Taking incremental steps to fight the organization will not work. Such an approach represents an utter misunderstanding of what is at stake. Adding 450 trainers to the US forces in Iraq is one example of pouring water on the sand. What is needed is an international-regional coordinated plan to solve the problems of governance in Libya, Syria and Iraq coupled with an international fund to fight the organization once the reasons for its existence and expansion are addressed.
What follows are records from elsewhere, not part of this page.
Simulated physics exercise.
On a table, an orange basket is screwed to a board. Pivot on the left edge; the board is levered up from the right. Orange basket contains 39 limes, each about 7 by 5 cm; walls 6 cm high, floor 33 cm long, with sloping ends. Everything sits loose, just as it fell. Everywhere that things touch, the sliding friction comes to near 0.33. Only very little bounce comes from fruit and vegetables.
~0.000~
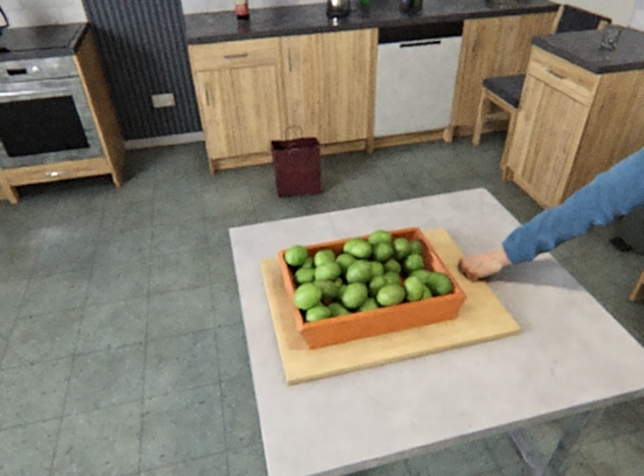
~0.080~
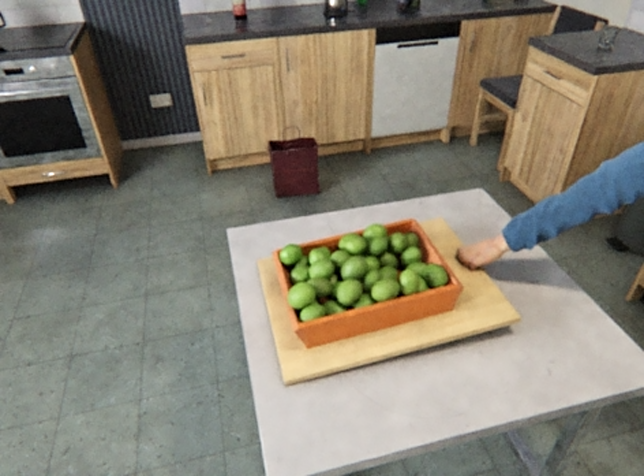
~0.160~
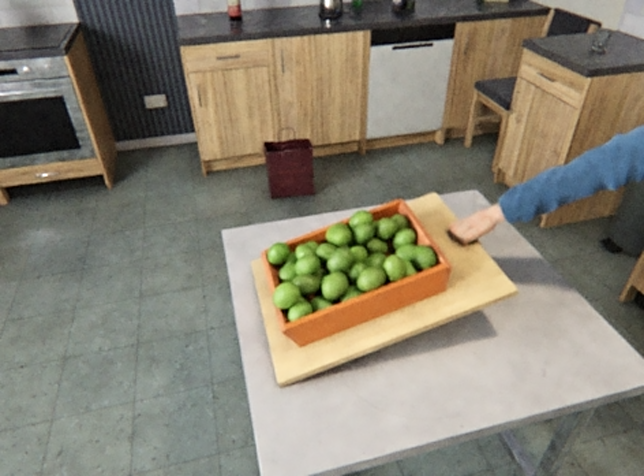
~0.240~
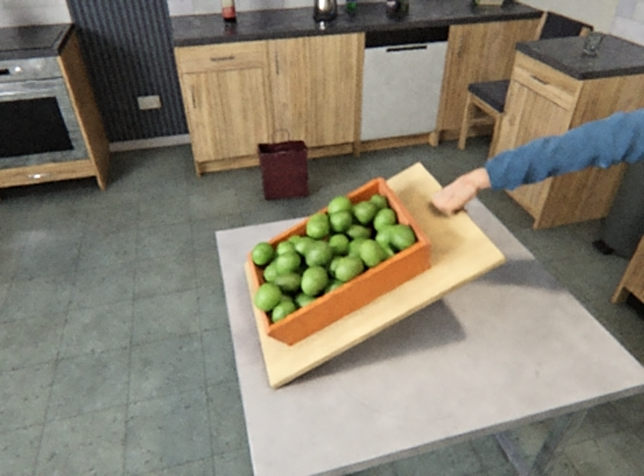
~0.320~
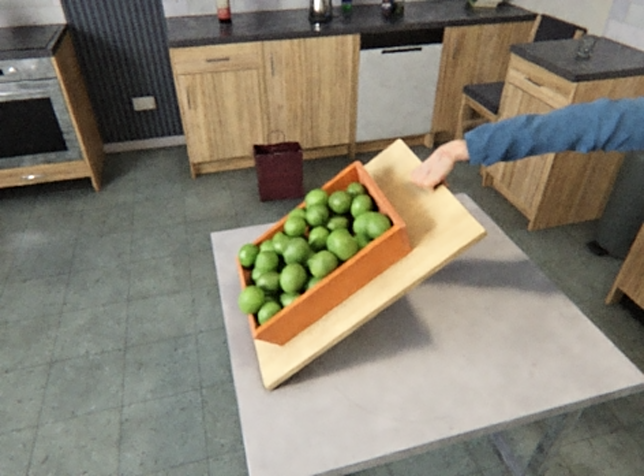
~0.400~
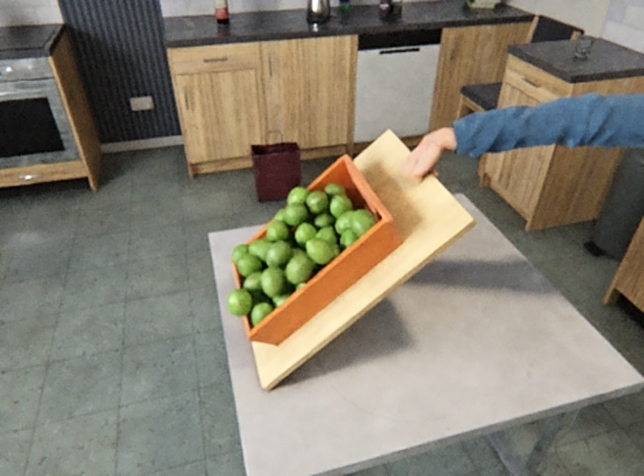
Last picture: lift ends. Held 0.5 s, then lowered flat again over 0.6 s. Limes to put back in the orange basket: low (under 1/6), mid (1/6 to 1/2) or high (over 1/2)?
Mid.
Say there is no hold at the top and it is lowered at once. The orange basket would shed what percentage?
In that case the orange basket sheds 20 percent of its load.
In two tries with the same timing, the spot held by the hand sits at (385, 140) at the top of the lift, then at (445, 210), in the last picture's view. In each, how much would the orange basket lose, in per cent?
Orange basket: 60 %, then 10 %.
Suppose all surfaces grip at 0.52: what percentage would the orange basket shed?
In that case the orange basket sheds 40 per cent of its load.
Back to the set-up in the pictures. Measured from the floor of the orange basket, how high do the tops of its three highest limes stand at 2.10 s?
Near 10 centimetres, I'd say.
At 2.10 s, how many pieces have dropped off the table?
The total is close to 10.
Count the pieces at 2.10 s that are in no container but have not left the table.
The count is about 3.
After 0.67 s, tilt 40°; the orange basket is down by 4 of 39.
After 1.01 s, tilt 36°; the orange basket is down by 10 of 39.
After 1.49 s, tilt 0°; the orange basket is down by 13 of 39.
Outcome (at 2.10 s), the orange basket is down by 13 of 39. Asked share, 13 of 39, 33 per cent.
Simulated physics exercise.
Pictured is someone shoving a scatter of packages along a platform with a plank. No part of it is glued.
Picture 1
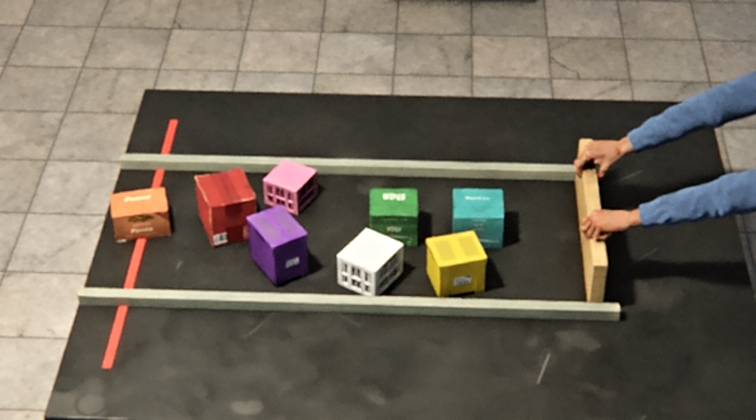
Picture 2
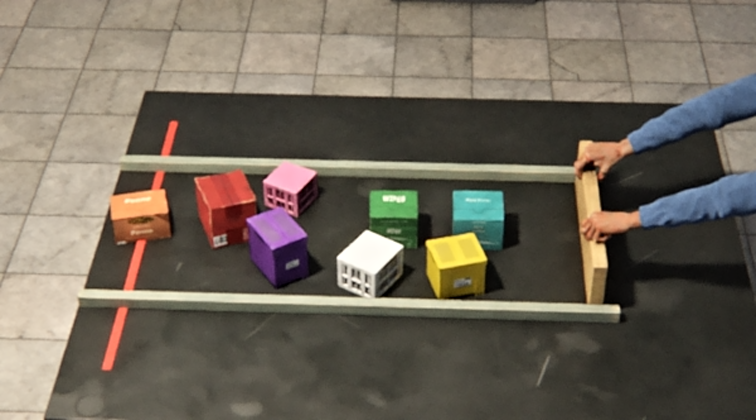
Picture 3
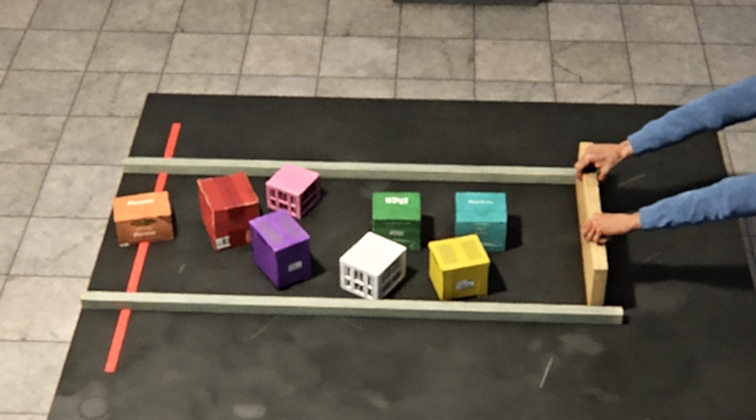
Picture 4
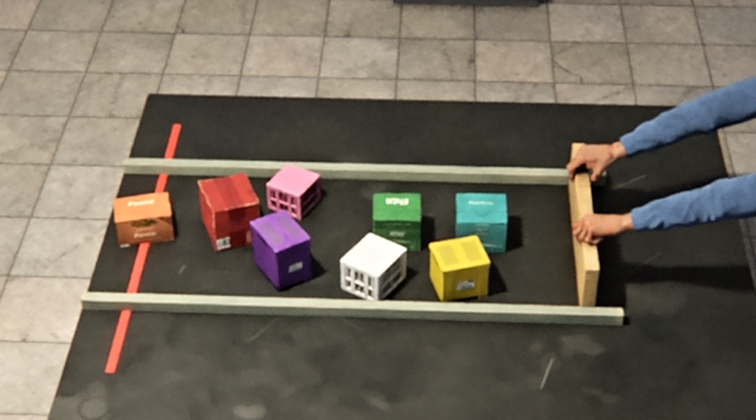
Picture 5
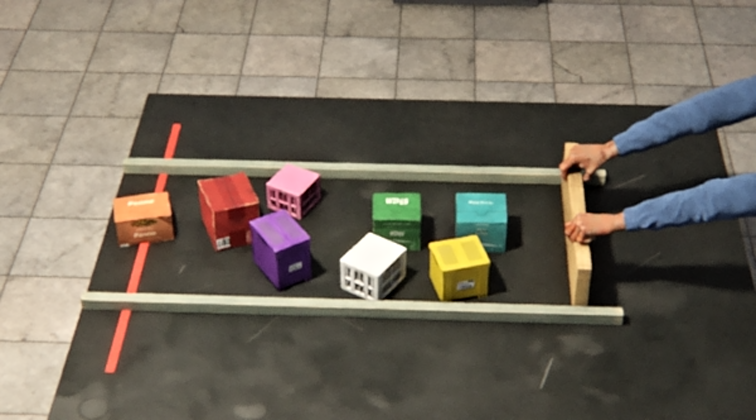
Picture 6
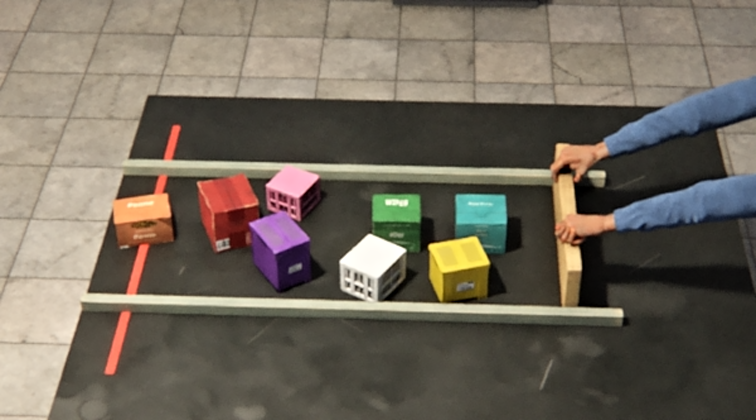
Two hands slide a wooden plank slightly left toward scattered colourful boxes, which stay still.
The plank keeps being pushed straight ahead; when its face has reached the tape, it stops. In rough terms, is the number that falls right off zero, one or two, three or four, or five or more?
It ends with four plus at least one more down.
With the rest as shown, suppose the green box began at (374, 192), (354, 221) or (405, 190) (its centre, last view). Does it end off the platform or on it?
In that order, it stays put; slips off; stays put.
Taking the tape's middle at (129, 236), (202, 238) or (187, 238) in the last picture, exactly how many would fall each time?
In order, 5, 3 and 3.
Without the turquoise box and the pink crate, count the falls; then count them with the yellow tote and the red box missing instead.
Try 1: 4; try 2: 3.
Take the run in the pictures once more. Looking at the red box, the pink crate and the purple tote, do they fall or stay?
Red box goes over the edge, pink crate keeps its place, purple tote goes over the edge.
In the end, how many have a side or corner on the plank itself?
It is in contact with 3.
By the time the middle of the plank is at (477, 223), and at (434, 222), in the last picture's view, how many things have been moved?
2 and 4.
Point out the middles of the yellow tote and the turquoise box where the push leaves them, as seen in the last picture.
The one named first is at (111, 257), the next at (123, 214).
A little later, none off yet; orange box at rest near (143, 221); red box at rest near (230, 213); purple tote at rest near (281, 252).
Next, none off yet; orange box at rest near (143, 221); red box shifted a little near (210, 207); purple tote shifted about its own width near (215, 244).
Later still, one off so far; orange box dropping near (53, 317); red box shifted well along near (109, 202); purple tote shifted well along near (112, 239).
When it is over, the number that fall off is five or more; down, green box, white crate, purple tote, red box and orange box.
The problem of ISIL is above all a political problem. The military dimension of it comes second. The failure of the Obama administration in dealing with ISIL stems from neglecting the direct reasons that brought it into existence, not from the fact that the US does not send “boots on the ground.” After all, there were boots on the ground, lots of them, when the enemy was Al Qaeda in Iraq. The boots left. Al Qaeda came back with an even more brutal face and a different name. The US did not leave a politically stable system that gave all Iraqis a stake in their country. Neither did it move fast enough to force Assad to negotiate by helping the then moderate opposition. These political issues, which are exploited and complicated by regional powers, should be the starting point of any effort to confront ISIL. It does not take dollars and cents and it does not necessarily require “boots on the ground”. Yet, the Administration is still tied up in its long meditation to find a strategy. And when it finds one, it is sending 450 more soldiers to Iraq. This is why doing nothing is sometimes more truthful and honest than trying to thinly cover an unforgivable incompetence.